Pero este facsímil de la España de la Transición que se quiere trascendente se desinfla en su tímida, por no decir inexistente, lectura del periodo. Todo es envoltorio, pero ni siquiera el papel de regalo luce. La insuficiencia de los efectos digitales convierte a los leones del Circo Ruso en fieras del zoo de Juguetilandia. Las pelucas y las prótesis que disfrazan de presentadores o periodistas conocidos a algunos actores parecen adquiridas en las rebajas de La tienda del espía. Y ya se sabe que la gravedad mezcla mal con el cartón-piedra.
Cristo y Rey captará la atención de los que padecen ataques de nostalgia. Incluso de algún seguidor discontinuo de Sálvame.
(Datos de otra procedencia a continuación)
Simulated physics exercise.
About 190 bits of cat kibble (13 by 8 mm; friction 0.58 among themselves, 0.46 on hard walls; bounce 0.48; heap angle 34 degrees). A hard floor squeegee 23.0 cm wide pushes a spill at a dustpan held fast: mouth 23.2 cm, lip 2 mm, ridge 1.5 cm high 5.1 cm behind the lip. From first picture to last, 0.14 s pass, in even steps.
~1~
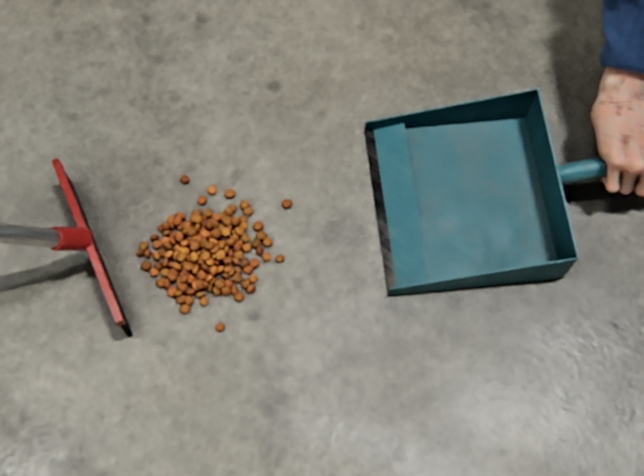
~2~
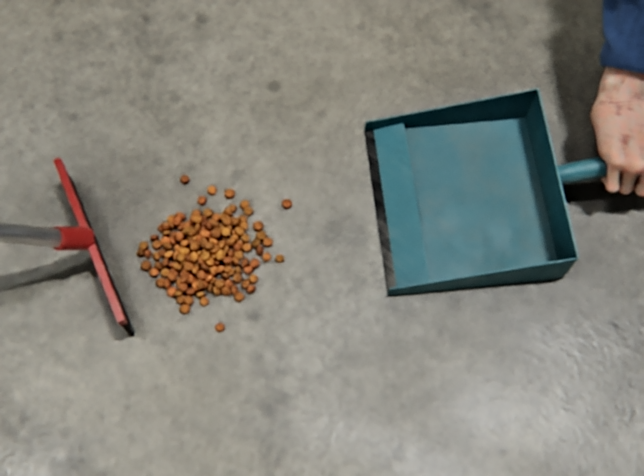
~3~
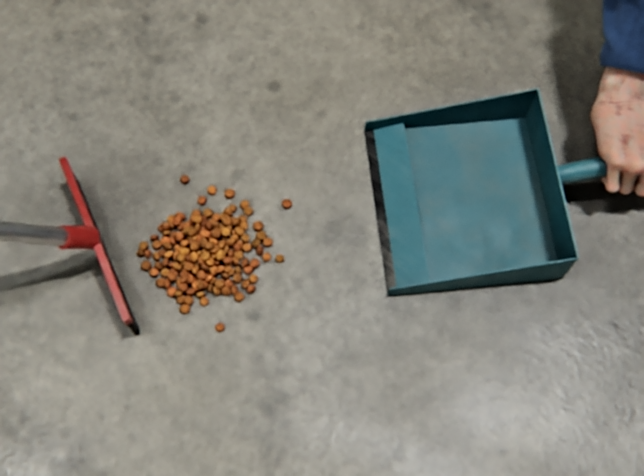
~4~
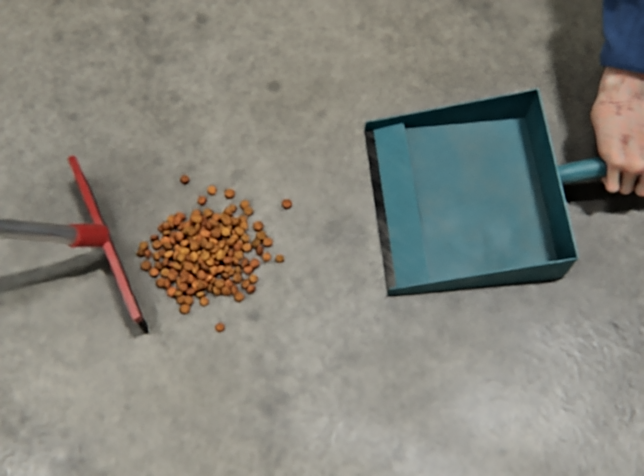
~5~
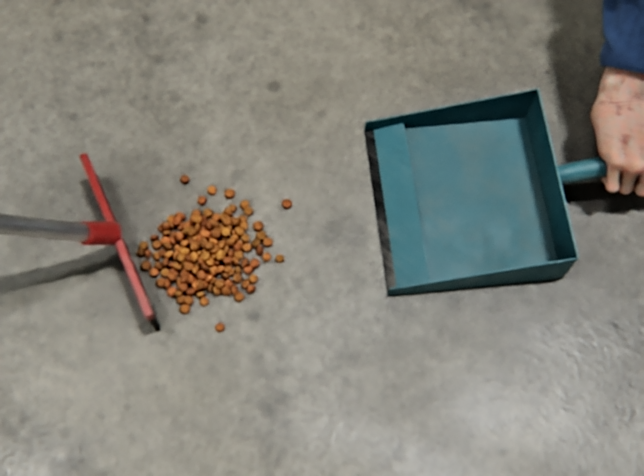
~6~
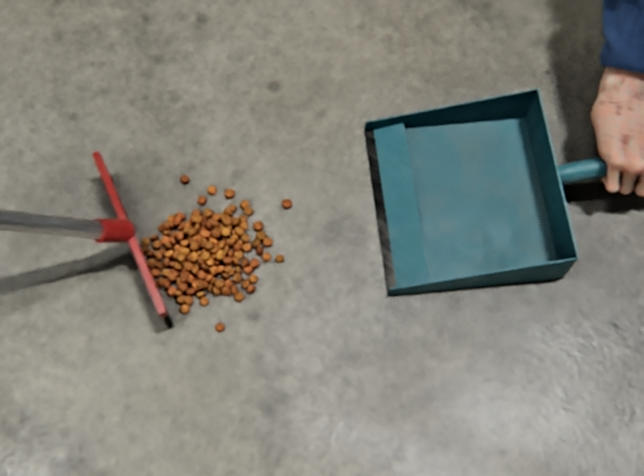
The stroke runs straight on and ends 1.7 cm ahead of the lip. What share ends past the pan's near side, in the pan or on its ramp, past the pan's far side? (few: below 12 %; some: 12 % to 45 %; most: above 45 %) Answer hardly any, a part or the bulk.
Past the pan's near side: Hardly any; in the pan or on its ramp: A part; past the pan's far side: Hardly any.
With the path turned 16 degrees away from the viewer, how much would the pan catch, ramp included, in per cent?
In that case some 20 per cent.
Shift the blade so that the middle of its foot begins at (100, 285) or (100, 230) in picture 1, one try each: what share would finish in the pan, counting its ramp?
Some 5 and 20 per cent.
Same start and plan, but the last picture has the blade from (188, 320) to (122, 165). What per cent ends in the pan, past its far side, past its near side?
Pan 15, far 5, near 10.
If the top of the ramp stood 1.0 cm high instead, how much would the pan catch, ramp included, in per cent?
It would be near 20 per cent.
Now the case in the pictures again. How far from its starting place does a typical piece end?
Roughly 22 cm.
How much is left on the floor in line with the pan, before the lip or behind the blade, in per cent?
Roughly 75 per cent.
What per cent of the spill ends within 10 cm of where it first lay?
About 0 per cent.
Then, 0.24 s after the last picture, middle of the blade 18 cm from the lip; 0 % over the lip, far side 0 %, near side 0 %.
Then, 0.39 s after the last picture, middle of the blade 10 cm from the lip; 0 % over the lip, far side 0 %, near side 0 %.
Then, 0.68 s after the last picture, middle of the blade 5 cm from the lip; 20 % over the lip, far side 5 %, near side 0 %.
In the end, near side 0 %, pan 20 %, far side 5 %, in front of the lip or behind the blade 75 %.
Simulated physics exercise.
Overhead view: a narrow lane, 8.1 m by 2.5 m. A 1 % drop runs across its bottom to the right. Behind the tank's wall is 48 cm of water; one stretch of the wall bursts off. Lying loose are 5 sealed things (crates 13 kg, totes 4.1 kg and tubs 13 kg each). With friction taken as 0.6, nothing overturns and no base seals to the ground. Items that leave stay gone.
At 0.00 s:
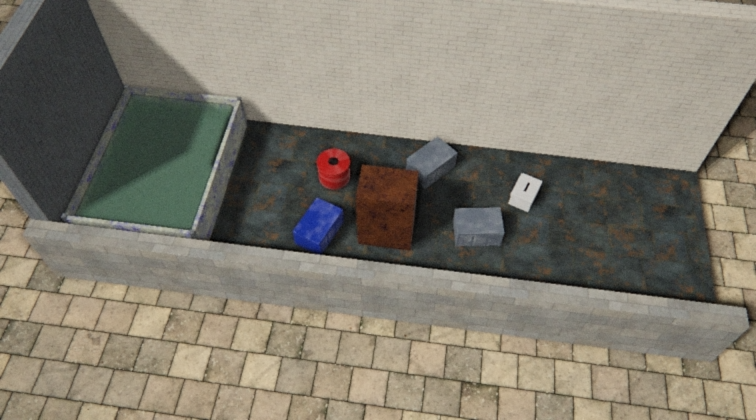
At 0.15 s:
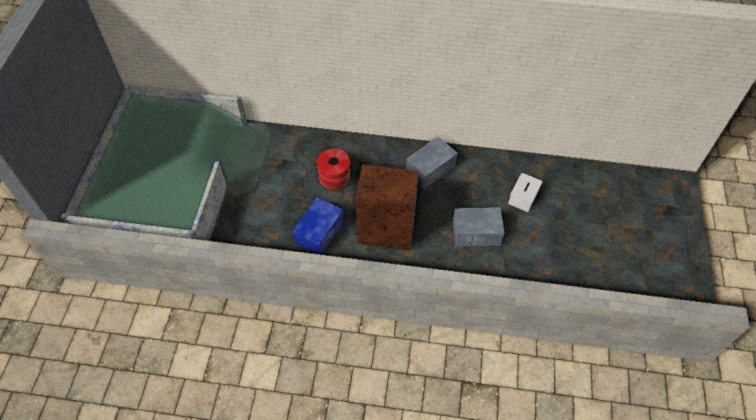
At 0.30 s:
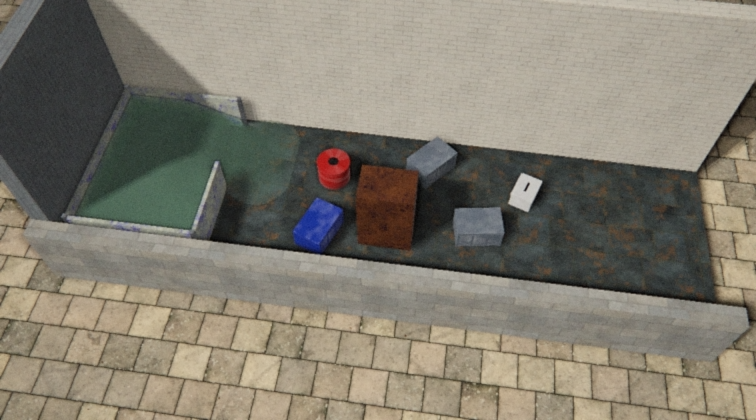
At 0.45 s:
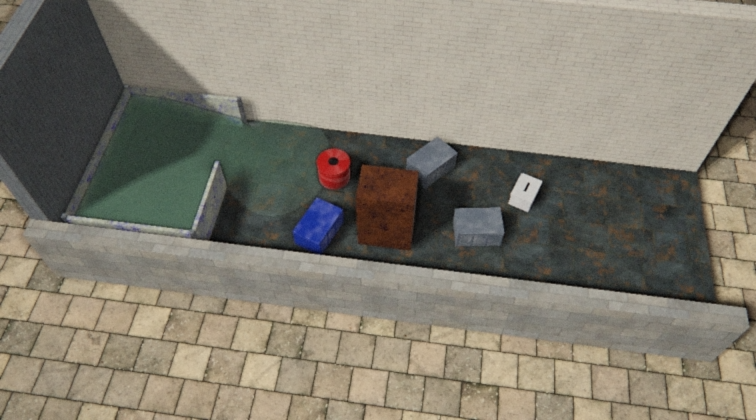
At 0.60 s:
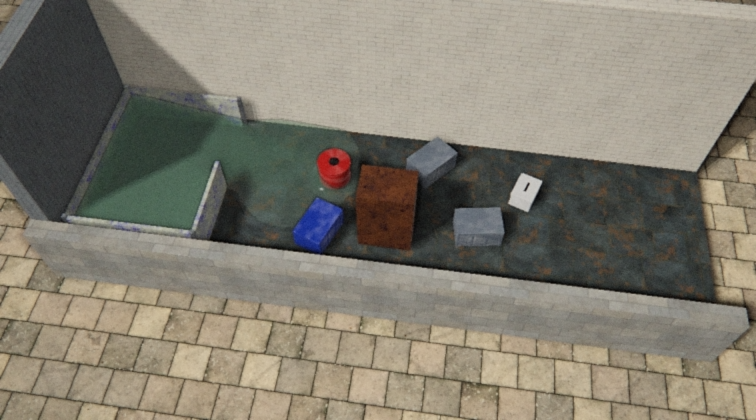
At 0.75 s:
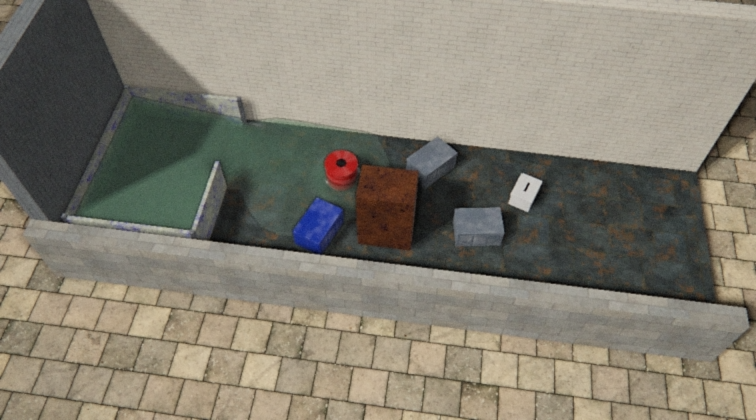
At first, green water sits behind a low wall at the left end of a walled lane, with a red tub, blue crate and other blocks standing to the right. Part of the wall disappears and water spreads rightward across the dark floor, passing around the red tub, which shifts slightly right.
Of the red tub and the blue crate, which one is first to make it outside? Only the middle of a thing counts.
First out is the red one.
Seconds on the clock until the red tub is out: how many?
5.0 s.
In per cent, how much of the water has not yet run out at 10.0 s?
Roughly 40 percent.
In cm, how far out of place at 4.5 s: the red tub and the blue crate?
About 500 and 50 cm by then.
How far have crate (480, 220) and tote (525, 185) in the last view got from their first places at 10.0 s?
Log: Item 1 washed out, item 2 gone out.
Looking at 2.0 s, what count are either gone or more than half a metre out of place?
The number I get is 2.
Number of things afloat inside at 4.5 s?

El desajuste entre las evidencias del raquitismo presupuestario y el tono se apropia de la función. Jaime Lorente, cuyo agraciado físico se ajusta tanto a las medidas anatómicas de Ángel Cristo como una talla S al cuerpo de The Rock, arranca la serie copiándole los gestos al domador -ese labio caído, ese “me cago en mi raza”- pero termina por regresar a ese registro temperamental en el que tan bien se mueve. Digamos que se olvida de la imitación para ser, una vez más, Denver. Un Denver hipervitaminado, además. Más continuidad a los modos de Bárbara Rey, y sobre todo más matices, le da a su personaje una Belén Cuesta que se esfuerza (con éxito) por copiar la dicción, el ademán y el discurso más o menos libertario de la actriz de Totana.
Pero, en general, todo es tormento y éxtasis. La música de Daniel Sánchez de la Hera percutiendo en cada secuencia, machacando los tímpanos de un espectador al que se quiere inexperto en melodramas. O esa rivalidad circense entre Ángel Cristo y Mancuso (Antonio Buíl) definida en términos de confrontación mafiosa que acumula tantos clichés que podría venderse como una multipropiedad de lugares comunes. O el gusto por la frase ampulosa (“piensas que como puedes domar a cuatro fieras, puedes domar el destino”). O los acartonados flashbacks sobre el abandono infantil del domador, dignos de una weepie movie jurásica.

Belén Cuesta se esfuerza con éxito por copiar la dicción, el ademán y el discurso de la vedette de Totana.
Por no hablar de esas casualidades que te alteran los biorritmos como si en el Spotify te saltara por casualidad el Fotonovela de Iván (Bárbara Rey cruzándose con la Reina Sofía -casi el Doctor Claw del Inspector Gadget– a la salida de Zarzuela). O de la imposible actualización de la conciencia de los personajes, con Payasito (Artur Busquets) criticando el humor de Andrés Pajares como si en lugar de formar parte de una ficción ochentera la estuviese viendo desde 2023. O de las escenas de sexo de alto voltaje que se quedan en fusible sobrecargado de tostadora del Lidl. En este circo, los enanos juegan en la NBA.
Cristo y Rey captará la atención de los que padecen ataques de nostalgia. Incluso de algún seguidor discontinuo de Sálvame. No sorprenderá ni a los enciclopedistas de la prensa rosa, ni despertará el gusanillo del interés de los que busquen una lectura sociológica de aquellos no tan maravillosos años ochenta. Al resto nos tocará esperar a que alguien se decida a llevar a la pequeña pantalla la vida de Julio Iglesias. O de Eduardo Zaplana.
PD: Esta crítica ha sido escrita tras ver seis de los ocho capítulos que conforman ‘Cristo y Rey’.